Evren; genç yıldızların mavi-beyaz titremesinden, hidrojen bulutlarının derin kırmızı parıltısına kadar bir ışık denizinde yüzüyor. Onun uzaklığını ve derinliğini hala öğrenmeye, incelemeye çalışıyoruz. İnsan gözü tarafından görülen renklerin ötesinde, x-ışınları ve gama ışınlarının yanıp sönmesi, güçlü radyo patlamaları ve Kozmik mikrodalga arka planının soluk ve sürekli parlaması vardır.
Araştırmalara göre, evren ilk oluştuğunda her ne kadar ışık olsa da ortalıkta hiç renk yoktu. Sıcaklık o kadar yüksekti ki ışık yoğun plazma içine giremiyordu. Çekirdek ve elektronlar, atomlara bağlanabilmek için soğuyana dek renk oluşmadı. Bu soğuma yaklaşık 380.000 yıl aldı.

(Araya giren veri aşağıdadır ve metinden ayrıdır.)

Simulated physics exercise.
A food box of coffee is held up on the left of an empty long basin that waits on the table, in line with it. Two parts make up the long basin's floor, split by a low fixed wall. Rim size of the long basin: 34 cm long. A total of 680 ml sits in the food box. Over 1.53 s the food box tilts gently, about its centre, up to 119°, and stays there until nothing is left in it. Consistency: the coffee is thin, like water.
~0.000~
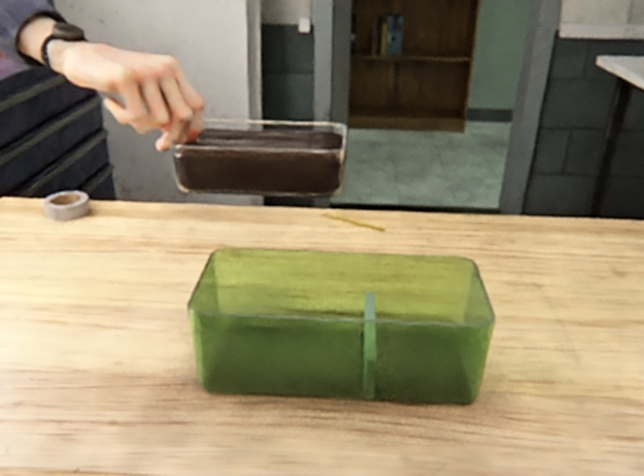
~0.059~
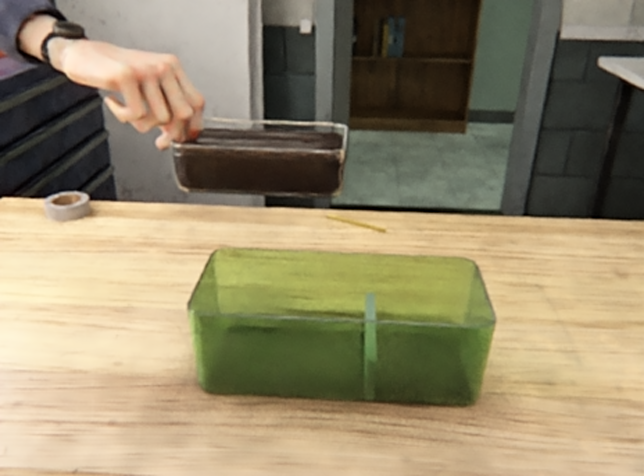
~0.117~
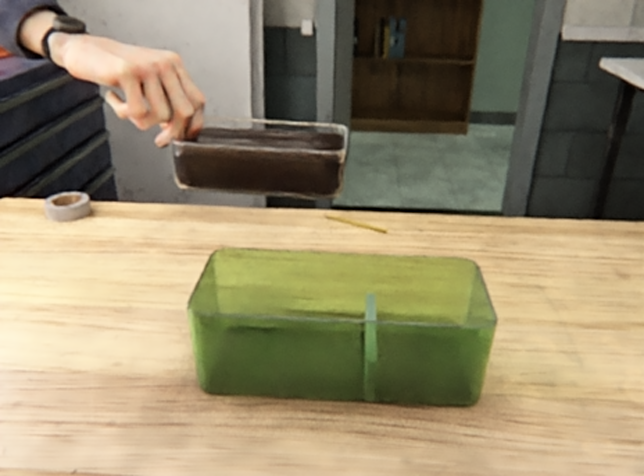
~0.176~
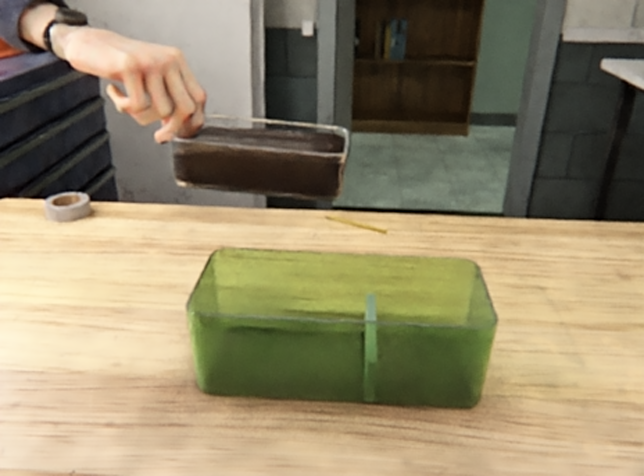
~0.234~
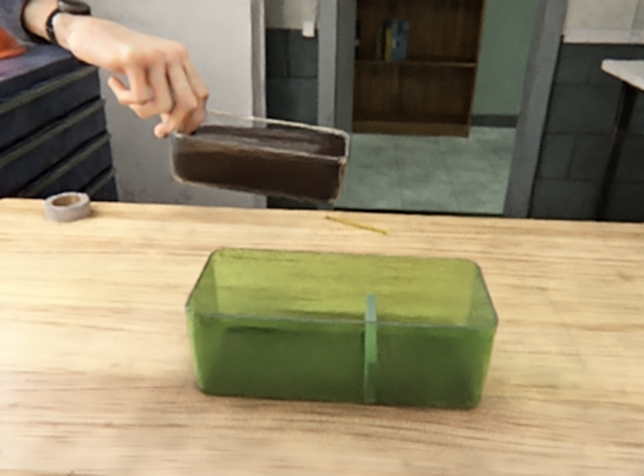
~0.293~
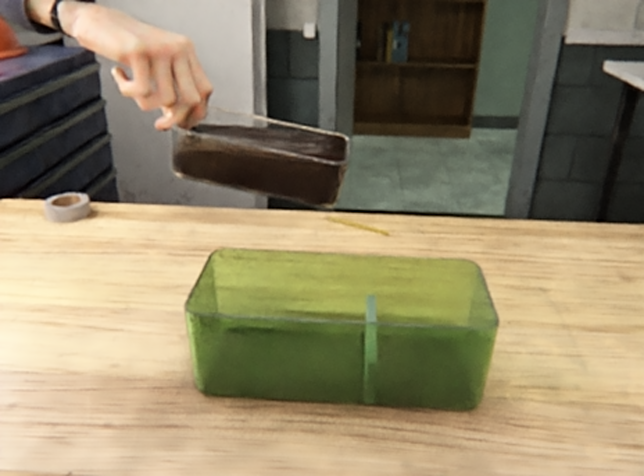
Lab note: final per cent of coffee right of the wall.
Approx. 72 %.
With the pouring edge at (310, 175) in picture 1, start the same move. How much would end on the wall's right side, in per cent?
30 %.
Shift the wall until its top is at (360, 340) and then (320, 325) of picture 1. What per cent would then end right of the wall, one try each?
The first try gives 65 percent and the second 80 percent.
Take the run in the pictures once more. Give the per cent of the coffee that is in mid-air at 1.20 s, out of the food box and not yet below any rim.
Some 2 % is up in the air.
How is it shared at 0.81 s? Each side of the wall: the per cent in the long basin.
I'd say some 2 in a hundred on the left and 42 on the right.
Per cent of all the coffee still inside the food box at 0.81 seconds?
I'd put it near 16 percent.
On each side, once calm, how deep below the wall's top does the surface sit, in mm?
Near 54 mm for the left and near 30 mm for the right.
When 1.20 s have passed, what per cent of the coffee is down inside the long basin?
The share is close to 90 percent.
Then, 0.81 s in, the tilt is 65° and 16 per cent is still to pour, 2 is left of the wall and 42 right of it.
Then, 1.20 s in, the tilt is 106° and 2 per cent is still to pour, 18 is left of the wall and 72 right of it.
Then, 1.60 s in, the tilt is 119° and 0 per cent is still to pour, 22 is left of the wall and 72 right of it.
Then, 2.03 s in, the tilt is 119° and 0 per cent is still to pour, 22 is left of the wall and 72 right of it.
Finally, 22 per cent lies left of the wall, 72 right of it and 5 outside.
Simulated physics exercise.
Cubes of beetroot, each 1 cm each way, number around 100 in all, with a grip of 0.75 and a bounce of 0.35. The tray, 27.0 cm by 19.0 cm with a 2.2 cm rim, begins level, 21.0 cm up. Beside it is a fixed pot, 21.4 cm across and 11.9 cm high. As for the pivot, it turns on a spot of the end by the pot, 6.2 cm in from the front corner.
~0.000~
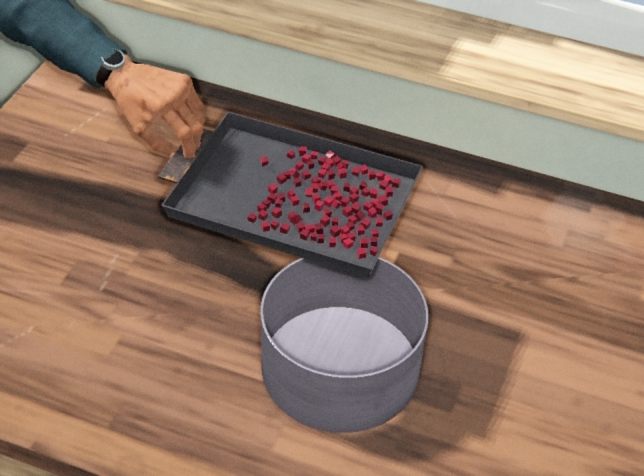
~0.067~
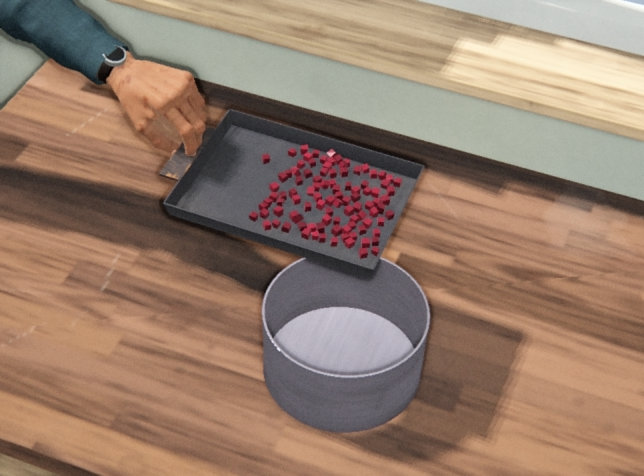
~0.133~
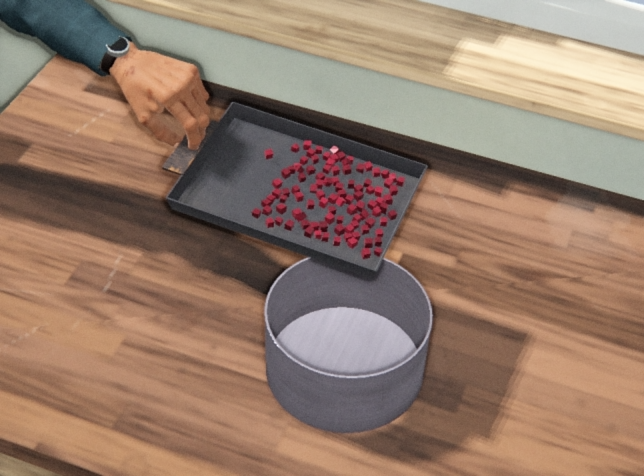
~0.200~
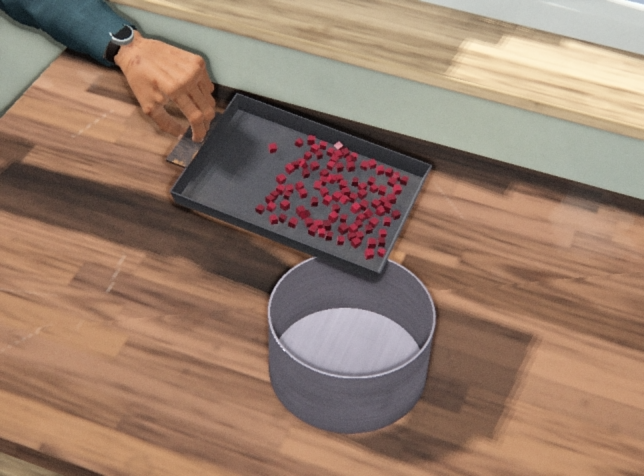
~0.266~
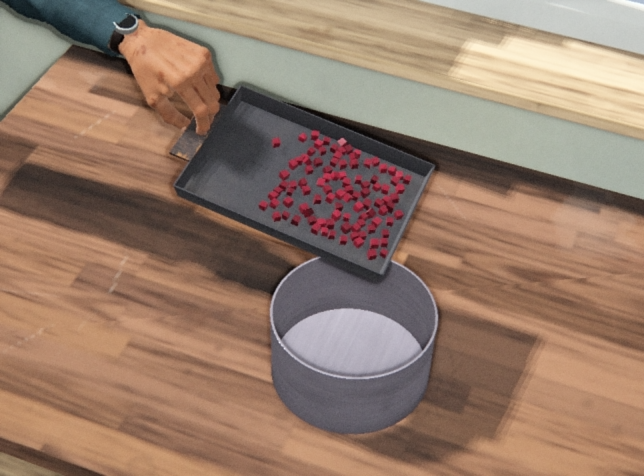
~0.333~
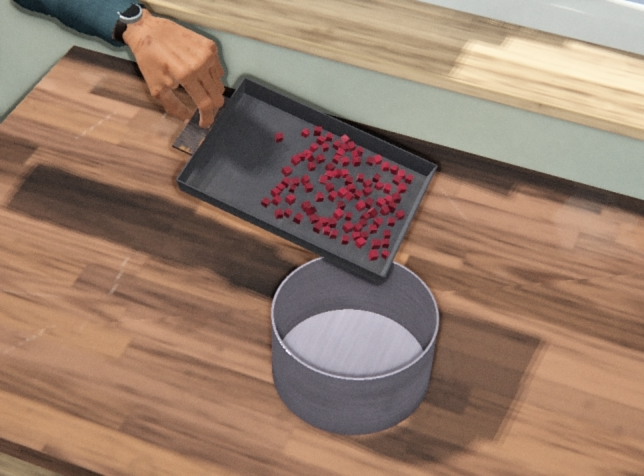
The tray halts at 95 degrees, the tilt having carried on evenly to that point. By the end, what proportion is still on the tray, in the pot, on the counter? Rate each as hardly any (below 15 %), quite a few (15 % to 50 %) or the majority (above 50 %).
I would put it this way: Left on the tray: Hardly any, pot: The majority, counter: Quite a few.
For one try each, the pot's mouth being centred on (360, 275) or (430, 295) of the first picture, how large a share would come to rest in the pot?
About 40 and 90 per cent.
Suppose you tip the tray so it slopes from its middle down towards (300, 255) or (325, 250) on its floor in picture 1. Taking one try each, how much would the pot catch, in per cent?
Estimate: Some 100 % and some 100 % respectively.
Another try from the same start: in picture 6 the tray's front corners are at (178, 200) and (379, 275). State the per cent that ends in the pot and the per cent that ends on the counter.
Final per cent - pot 100, counter 0.
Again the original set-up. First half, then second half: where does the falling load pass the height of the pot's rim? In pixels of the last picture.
First half close to (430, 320), second half close to (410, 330).
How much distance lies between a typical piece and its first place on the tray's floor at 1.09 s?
Displacement on the tray: About 6 cm.
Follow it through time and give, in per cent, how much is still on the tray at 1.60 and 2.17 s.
First 95, then 25.
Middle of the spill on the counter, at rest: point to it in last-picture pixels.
Middle of the spill at rest: Roughly (487, 376).
Then, at 1.09 s, tilt 51 degrees; the tray holds 100 %, the pot 0 %.
After 1.60 s, tilt 77 degrees; the tray holds 95 %, the pot 0 %.
Then, at 2.17 s, tilt 95 degrees; the tray holds 25 %, the pot 35 %.
At rest (3.4 s), tray 0 %, pot 70 %, counter 30 %.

Gözlemlenebilen evren, o zamana kadar transparan ve 84 milyon ışık yılı genişliğinde bir kozmik hidrojen ve helyum bulutuydu. Bunlara bakarak ilk rengin ne olduğuna dair iyi bir fikir geliştirildi. Evrende ilk zamanlar neredeyse sıcaklık hiç değişmedi ve ışık, kara cisim olarak bilinen dalga boyu dağılımına sahipti.
Algıladığımız renk, sadece orijinal rengine değil aynı zamanda parlaklığına ve gözümüzün karanlığa olan duyarlılığına da dayanır. Eğer ilk ışık zamanına gidebilseydik muhtemelen şömine ışığına benzer turuncu bir alev algılardık. Sonraki yüzyıllar boyunca Evren genişlemeye ve soğumaya devam ederken sönük turuncu alev daha da soldu ve kırmızılaştı. Yaklaşık 400 milyon yıl sonra ilk yıldızlar ortaya çıkmaya başladı ve yeni renkler belirdi. Parlak, mavi beyaz yıldızlar. Yıldızlar ve galaksiler görünüp geliştikçe kozmos yeni rengine bürünüyordu.
2002 Yılında Karl Glazebrook ve Ivan Baldry, evrenin mevcut rengini belirlemek için bugün gördüğümüz tüm yıldız ve galaksilerden gelen ışınların ortalama rengini hesapladılar. Sonuç, kremalı kahveyi andıran soluk ten rengi çıktı. Bu rengi Kozmik Latte olarak adlandırdılar. Şimdi evrenimizin rengini tanımlayabiliyor muyuz?